The man who photographed himself in House Speaker Nancy Pelosi’s (D-Calif.) office after a pro-Trump mob overtook the Capitol Wednesday said on social media he was prepared for violent revolution, The Washington Post reported.
Richard Barnett of Gravette, Ark., confirmed his identity to both local media and The New York Times’s Matthew Rosenberg, who was present outside the Capitol in the aftermath of the riot.
Barnett told reporters he took a document from Pelosi’s desk but insisted he “left a quarter on her desk.”
Barnett told an Arkansas CBS affiliate that he was tear-gassed by police during the riot and that he left a profane note on Pelosi’s desk.
Barnett said, on a Facebook account that was locked or removed on Wednesday evening, that he “came into this world kicking and screaming, covered in someone else’s blood” and was “not afraid to go out the same way.”
The account, as well as another under the name “George Reincarnated Patton,” frequently promoted false conspiracy theories about widespread voter fraud, according to The Washington Post.
Barnett blasted Pelosi last week in a Facebook post for using “white nationalist” as a pejorative.
“I am white.

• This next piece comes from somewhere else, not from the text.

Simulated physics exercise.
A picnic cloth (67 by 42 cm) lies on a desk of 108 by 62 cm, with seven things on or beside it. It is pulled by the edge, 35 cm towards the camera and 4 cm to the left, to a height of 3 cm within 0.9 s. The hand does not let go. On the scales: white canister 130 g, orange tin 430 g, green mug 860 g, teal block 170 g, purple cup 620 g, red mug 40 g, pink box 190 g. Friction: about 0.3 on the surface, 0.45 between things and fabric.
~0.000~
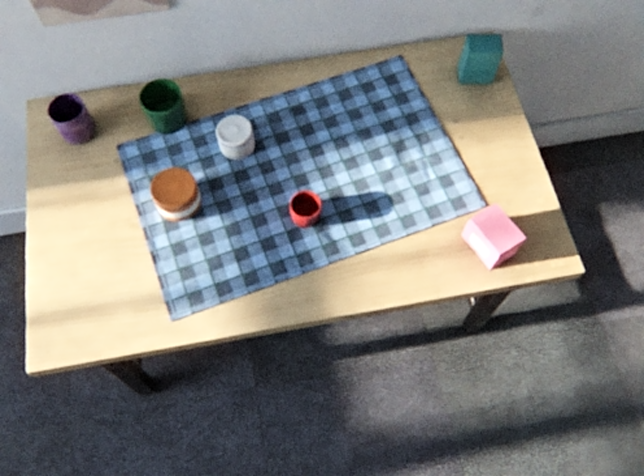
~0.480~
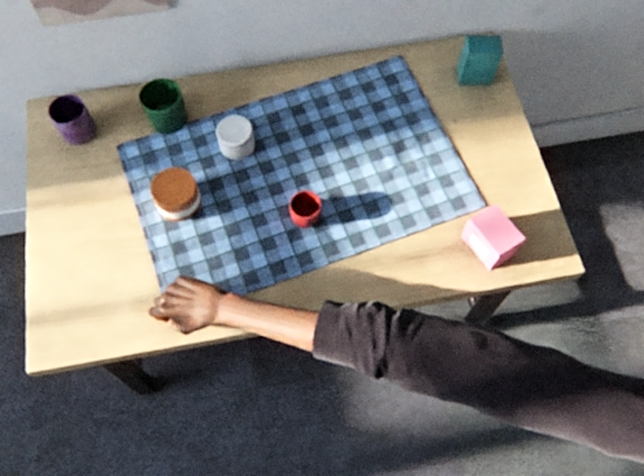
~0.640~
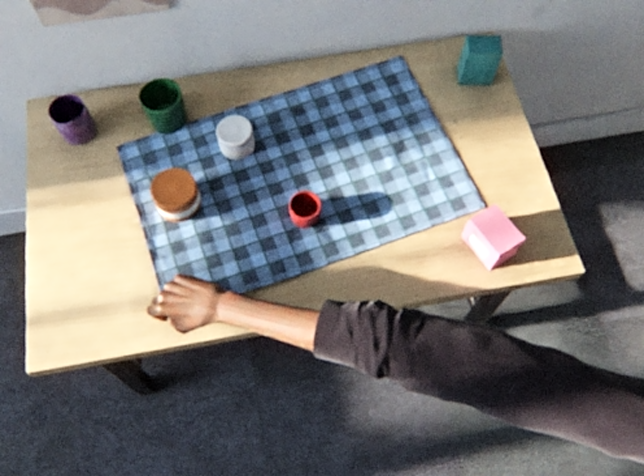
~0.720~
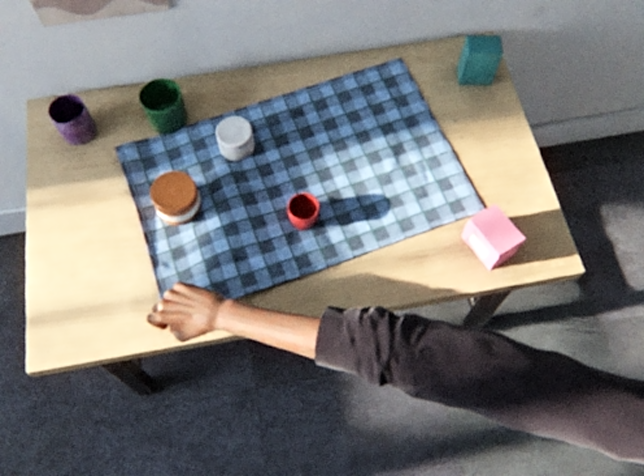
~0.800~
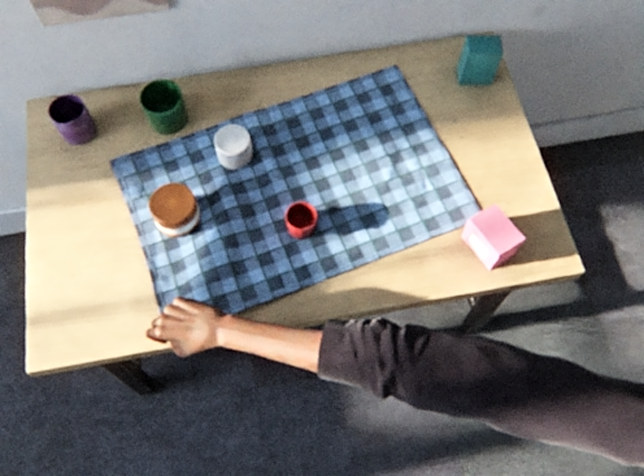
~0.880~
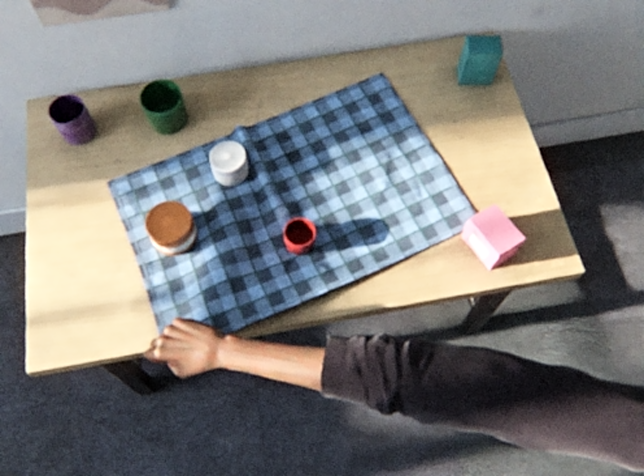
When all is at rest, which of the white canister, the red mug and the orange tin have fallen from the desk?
Result: White canister falls off, red mug falls off, orange tin goes over the edge.
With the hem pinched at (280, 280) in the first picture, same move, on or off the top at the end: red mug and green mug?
Then: Red mug goes over, green mug stays up.
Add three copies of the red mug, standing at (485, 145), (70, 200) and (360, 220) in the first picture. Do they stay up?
In that order: Stays up, remains, goes over.
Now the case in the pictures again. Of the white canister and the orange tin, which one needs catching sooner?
First goes the orange one.
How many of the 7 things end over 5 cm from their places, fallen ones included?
3 of them.
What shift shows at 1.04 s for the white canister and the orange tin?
White canister 15 cm, orange tin 15 cm.
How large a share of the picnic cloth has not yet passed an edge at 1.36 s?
About 55 per cent.
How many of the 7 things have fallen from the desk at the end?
I count 3.
After 1.0 s, 90 % of the picnic cloth is still over the top; orange tin 17 cm off its start, white canister 16 cm off its start, red mug 14 cm off its start.
After 1.2 s, 75 % of the picnic cloth is still over the top; orange tin 27 cm off its start, white canister 25 cm off its start, red mug 23 cm off its start.
After 1.4 s, 55 % of the picnic cloth is still over the top; orange tin 34 cm off its start at (144, 361), white canister 33 cm off its start at (198, 277), red mug 32 cm off its start at (296, 374).
After 1.5 s, 30 % of the picnic cloth is still over the top; orange tin over the edge, white canister 43 cm off its start, red mug over the edge.
After 3.1 s, 0 % of the picnic cloth is still over the top; white canister over the edge, red mug over the edge, orange tin over the edge.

There is no denying that. I am a nationalist. I put my nation first. So that makes me a white nationalist,” he wrote.
Barnett’s social media also indicated he has raised money for the anti-human trafficking campaign “Save Our Children,” which has increasingly been hijacked by the far-right QAnon conspiracy theory, prompting Facebook to curtail the use of the hashtag, according to the Post.
A man who shares Barnett’s name and hometown received $9,300 in federal Paycheck Protection Program loans this year for a glass installation business, but it was not immediately clear whether it was the same man.